A friend’s financial adviser was mildly chastising a client some years back over the lack of diversity in his portfolio. Fully 50 percent of the account consisted of just one stock.
"I know. I’m sorry. But it’s Oracle," the client said, noting that the software giant had recently completed a 60-fold run-up in its share price. (Things have slowed; it has merely quintupled in price since 2005.)
Not all of us are shrewd or lucky enough to latch onto such rising stars. But we should be wise enough with our money to see that there are many lesser possibilities, and that we can take advantage of them if we properly diversify our resources among those opportunities.
Nora Everett is bringing this reminder (or in some cases, news flash) to investors near and far. She should know about this topic, as she is president of retirement and income solutions at Principal Financial Group Inc., and is chairwoman of Principal Funds, and sees it as a duty to promote a balanced investment portfolio.
Getting there is relatively easy. Mutual fund ratings firm Morningstar breaks the investment world down into 10 basic baskets of stocks: foreign, high-yield bonds, investment-grade bonds, large growth stocks, large value stocks, mid-cap stocks, REITs (real estate investment trusts), small growth, small value and diversified. These categories don’t rise and fall in tandem with one another.

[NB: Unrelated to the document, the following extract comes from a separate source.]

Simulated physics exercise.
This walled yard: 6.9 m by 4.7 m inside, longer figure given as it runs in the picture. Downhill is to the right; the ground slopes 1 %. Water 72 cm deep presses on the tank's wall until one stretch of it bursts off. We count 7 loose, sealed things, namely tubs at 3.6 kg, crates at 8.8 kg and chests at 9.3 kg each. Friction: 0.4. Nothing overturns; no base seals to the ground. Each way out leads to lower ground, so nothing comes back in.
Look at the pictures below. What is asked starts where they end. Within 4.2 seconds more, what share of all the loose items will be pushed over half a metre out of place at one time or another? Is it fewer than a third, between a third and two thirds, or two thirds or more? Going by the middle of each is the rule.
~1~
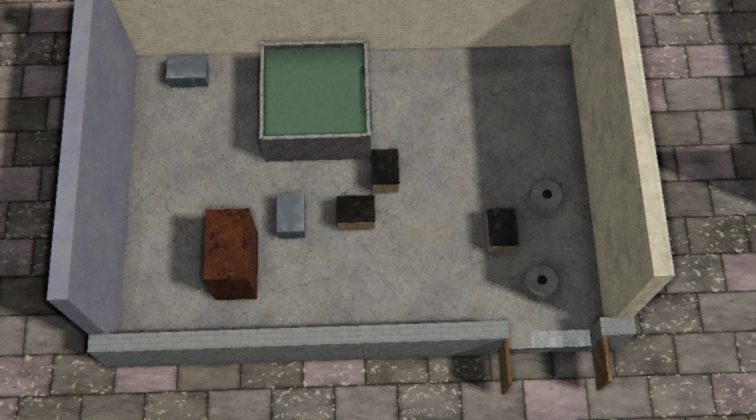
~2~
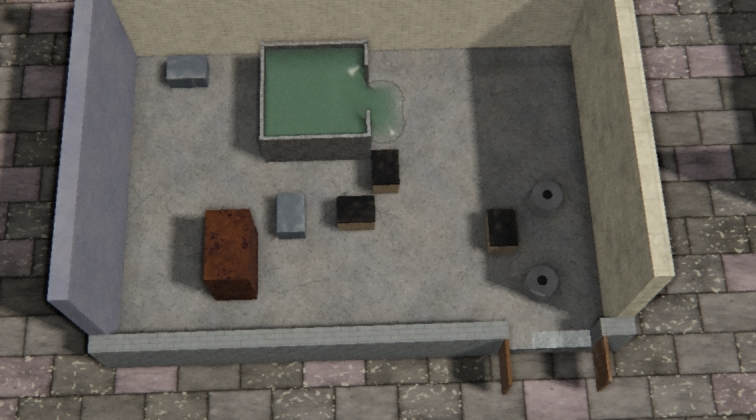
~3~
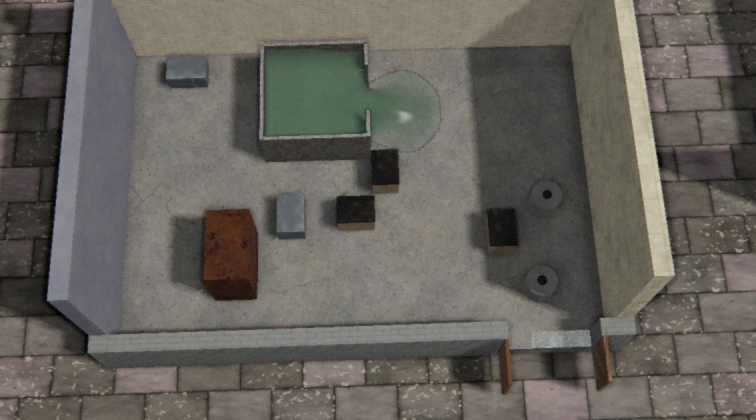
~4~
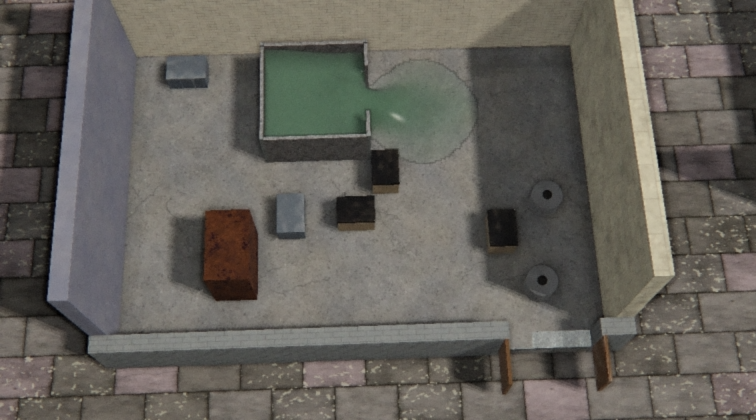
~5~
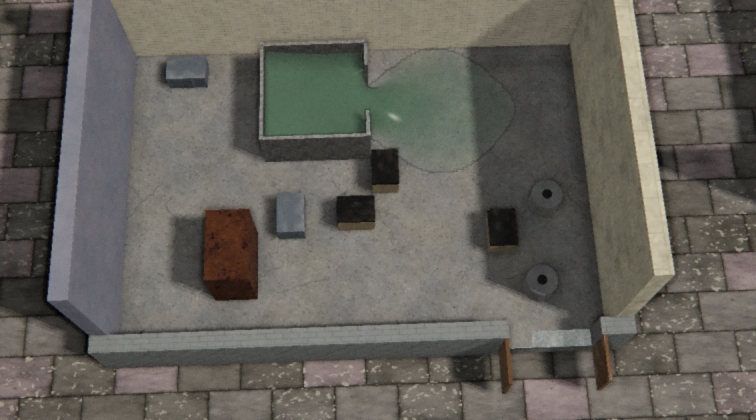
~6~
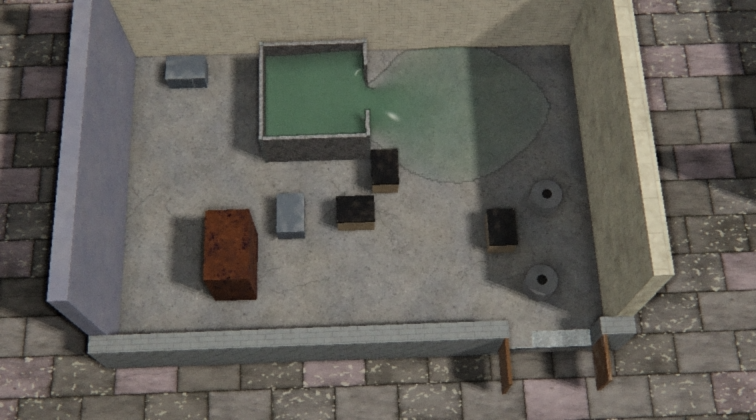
Mid band.
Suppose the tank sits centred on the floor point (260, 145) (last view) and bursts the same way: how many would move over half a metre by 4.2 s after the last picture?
That gives 4 of them.
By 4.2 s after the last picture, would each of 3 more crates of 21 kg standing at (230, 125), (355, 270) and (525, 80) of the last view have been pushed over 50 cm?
Going through them, I'd say falls short, falls short and finally exceeds it.
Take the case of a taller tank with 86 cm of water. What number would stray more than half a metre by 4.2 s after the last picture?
It would come to 3 of them.
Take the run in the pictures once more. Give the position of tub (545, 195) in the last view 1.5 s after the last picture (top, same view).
Estimated pixel: Around (583, 272).
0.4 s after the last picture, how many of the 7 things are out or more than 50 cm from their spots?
Tally at that time: 0.
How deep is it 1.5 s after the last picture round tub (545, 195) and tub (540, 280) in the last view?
Some 7 cm at the first, some 0 cm at the second.
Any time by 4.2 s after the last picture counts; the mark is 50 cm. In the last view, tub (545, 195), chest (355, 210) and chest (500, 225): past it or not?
Listed in sequence: Higher; lower; higher for the last.
Then, 0.4 s after the last picture 0 of 7 are over 50 cm from their spots; 0 afloat.
Then, 1.5 s after the last picture 1 of 7 are over 50 cm from their spots; 0 afloat.
Then, 2.8 s after the last picture 3 of 7 are over 50 cm from their spots; 2 afloat.
Then, 4.2 s after the last picture 3 of 7 are over 50 cm from their spots, and 3 have been at some point; 1 afloat.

Bonds will have a great year, for instance, while stocks get crushed. Or foreign stocks will perform well when U.S. equities are down.

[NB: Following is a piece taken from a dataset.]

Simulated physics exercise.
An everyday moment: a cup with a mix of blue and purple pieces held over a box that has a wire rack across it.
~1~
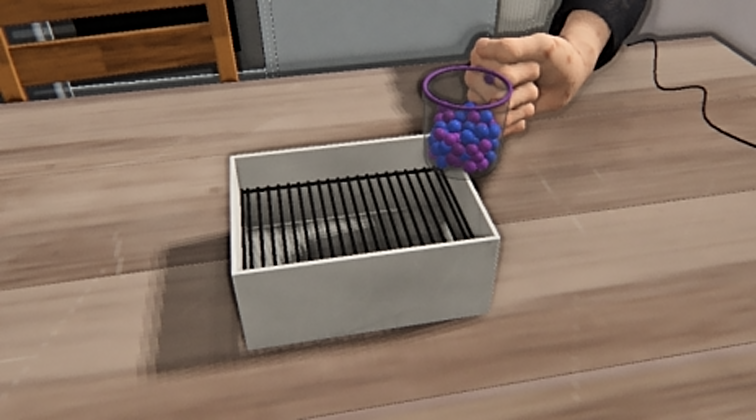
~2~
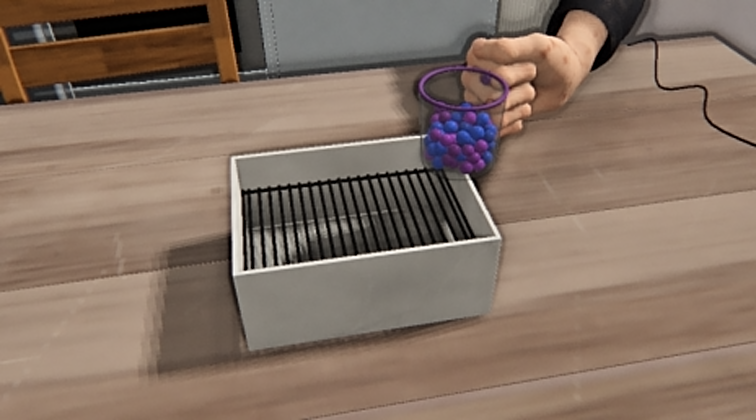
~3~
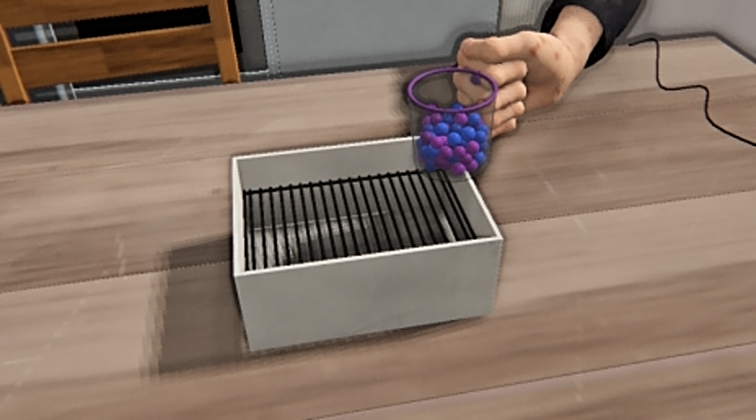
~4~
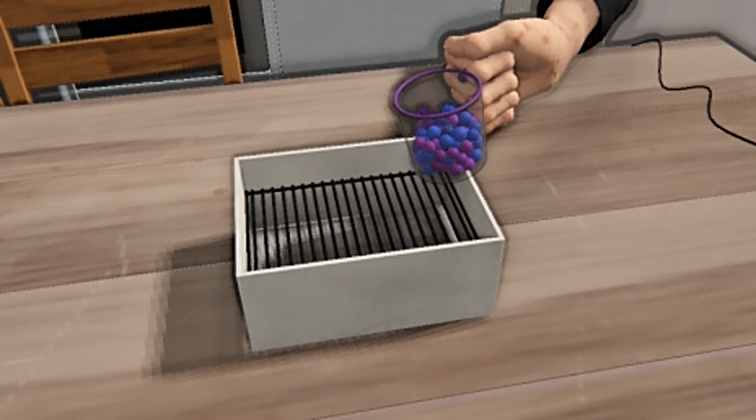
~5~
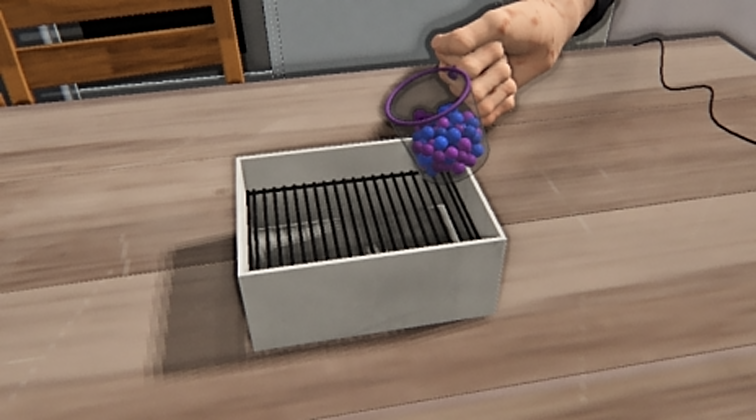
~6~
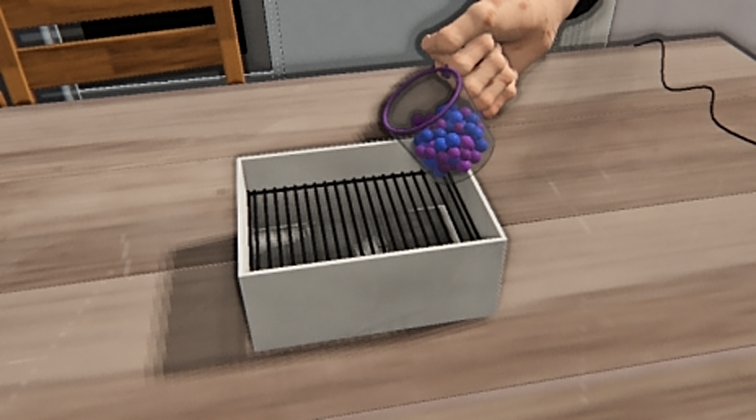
A clear cup of small blue and purple balls, with a hand beside it, shifts slightly left and gradually tilts to the left above a pale open box with a dark wire rack on a wooden table.
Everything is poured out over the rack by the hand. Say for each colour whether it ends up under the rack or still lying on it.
By colour - blue ones still on the rack, purple ones still on the rack.
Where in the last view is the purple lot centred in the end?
Roughly at pixel (379, 209).
Then, 0.63 s after the last picture, blue ones, all in the cup; purple ones, all in the cup.
Then, 1.18 s after the last picture, blue ones, about half in the cup, about half on or over the wires; purple ones, about half in the cup, about half on or over the wires.
Then, 1.65 s after the last picture, blue ones, all on or over the wires; purple ones, all on or over the wires.
At rest, blue ones, all on the wires, none under the rack; purple ones, all on the wires, none under the rack.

Or sometimes everybody loses. In such cases the hope is that you lose the least.
In 2018, for instance, investment-grade bonds led the way with a positive return of 0.1 percent in a rather pitiable year for the markets overall. Large growth stocks took top honors in 2017, rising 30 percent in a markedly better investment year, and small value stocks topped the chart in 2016, up 31.7 percent.

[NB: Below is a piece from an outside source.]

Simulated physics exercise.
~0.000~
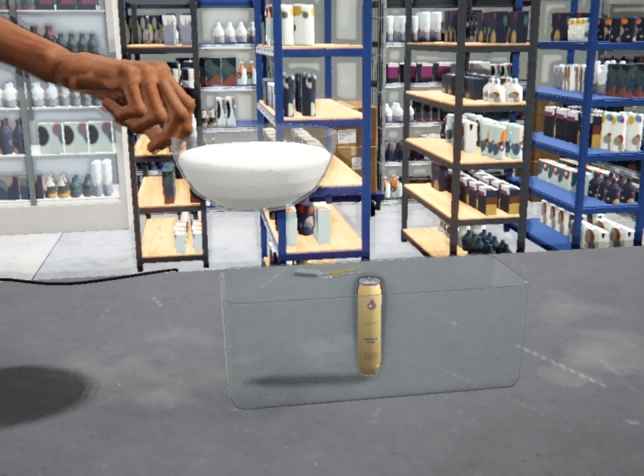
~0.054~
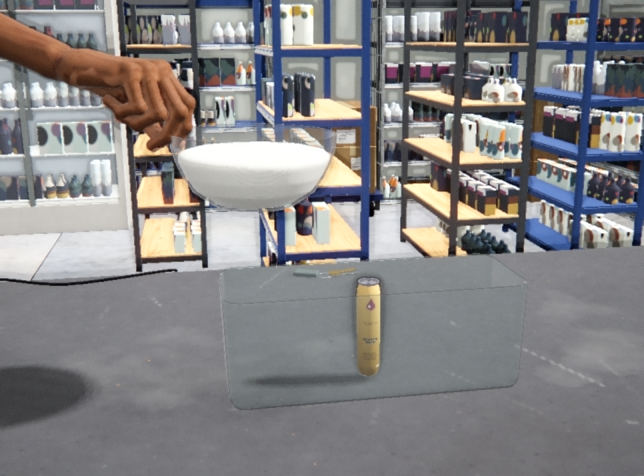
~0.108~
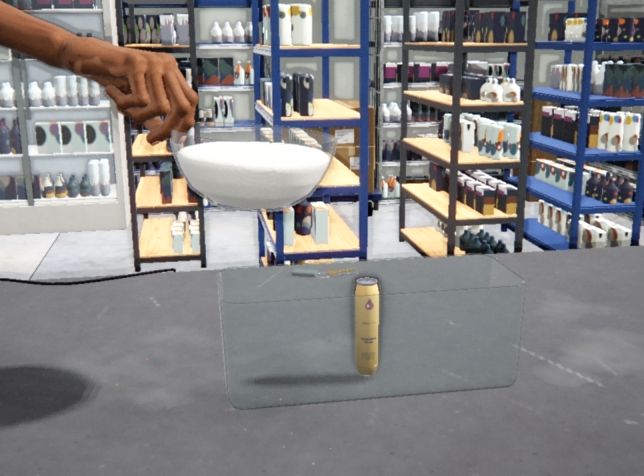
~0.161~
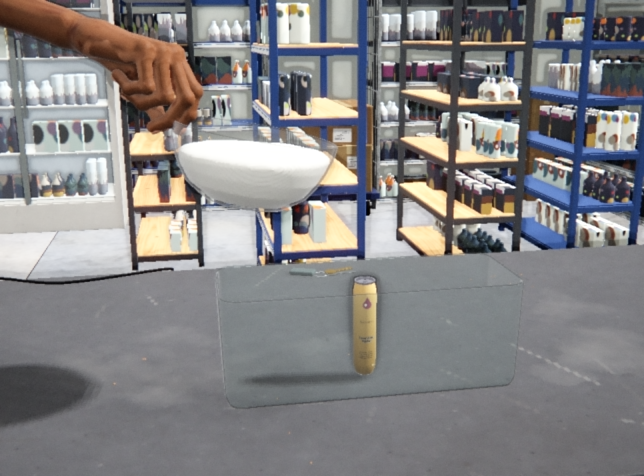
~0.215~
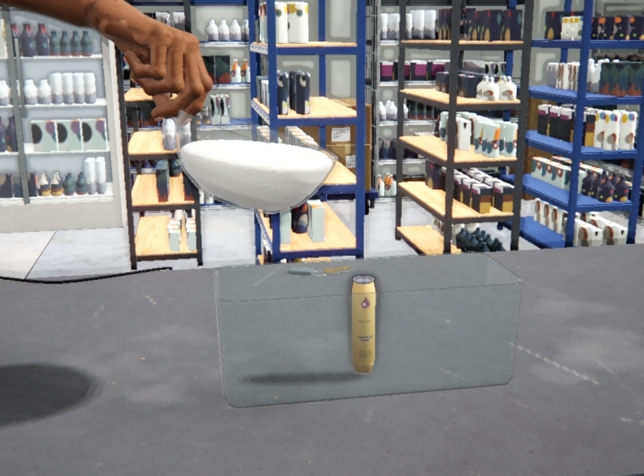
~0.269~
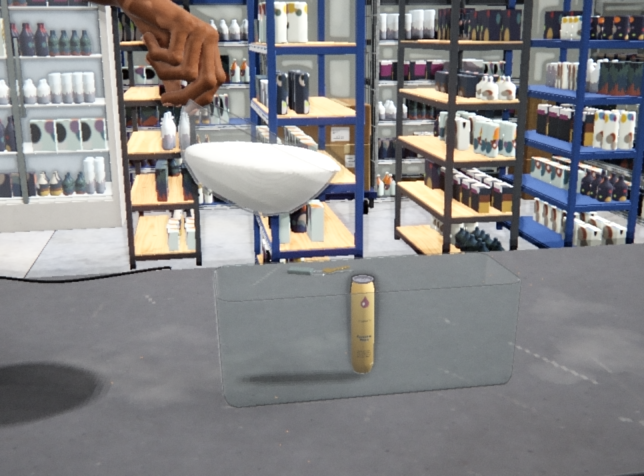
The clip shows a hand by a bowl of milk above a grey counter, left of a clear oblong basin with a gold container visible through it; the bowl gradually tilts rightward as the hand shifts right.
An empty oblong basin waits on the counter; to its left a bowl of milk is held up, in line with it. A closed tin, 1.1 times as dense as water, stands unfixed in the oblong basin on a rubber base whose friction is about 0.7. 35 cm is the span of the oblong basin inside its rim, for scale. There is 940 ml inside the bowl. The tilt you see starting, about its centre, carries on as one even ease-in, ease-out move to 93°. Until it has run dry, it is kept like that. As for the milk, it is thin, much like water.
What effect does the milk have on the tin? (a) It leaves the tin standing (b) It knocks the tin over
a.
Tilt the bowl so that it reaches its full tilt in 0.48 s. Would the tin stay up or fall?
Outcome - the tin ends up overturned.
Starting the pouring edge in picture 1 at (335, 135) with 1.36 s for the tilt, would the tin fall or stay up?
Then it stays on its base.
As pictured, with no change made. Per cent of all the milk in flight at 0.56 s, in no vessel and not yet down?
Around 42 in a hundred.
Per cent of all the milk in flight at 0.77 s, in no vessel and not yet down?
Airborne fraction: Approx. 5 %.
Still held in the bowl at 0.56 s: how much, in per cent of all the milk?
Remaining: Near 24 % of the total.
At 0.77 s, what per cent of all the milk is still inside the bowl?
3 %.
Then, 0.56 s in, the tilt is 81° and 25 per cent is still to pour; the tin stands where it began.
Then, 0.77 s in, the tilt is 93° and 3 per cent is still to pour; the tin stands where it began.
Then, 0.99 s in, the tilt is 93° and 0 per cent is still to pour; the tin stands where it began.
Then, 1.23 s in, the tilt is 93° and 0 per cent is still to pour; the tin stands where it began.
Finally, the tin stands where it began.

Over a 20-year period ending in 2018, Everett’s numbers showed that REITs offered the best annual average return, of 9.65 percent. In fact, they were the best performer more times than any other category. Mid-cap stocks were in second place. The lowest return over that a time came from investment-grade bonds, while foreign stocks came in ninth.
The highest return of all categories, all years, went to high-yield bonds, in 2009, with an impressive 58.7 percent return. And the lowest for the entire period was foreign stocks, which fell 41.8 percent during 2008, a horrible year all around.
Interestingly, a diversified portfolio came in fourth best, performance-wise. It pretty much performed in the middle of the pack during each of the 20 years that were measured.
You can break down asset allocation to subgroups, such as mid-cap growth versus value, or apartment versus hotel REITs. And you obviously can strike out on your own with individual stock and bond selections, as opposed to mutual funds or ETFs. The beauty of diversification is that it works for big funds of individual purchases and that it works for big and small investor alike.
"Asset allocation is relevant whether it’s $1 million or $50,000" in your portfolio, says Everett.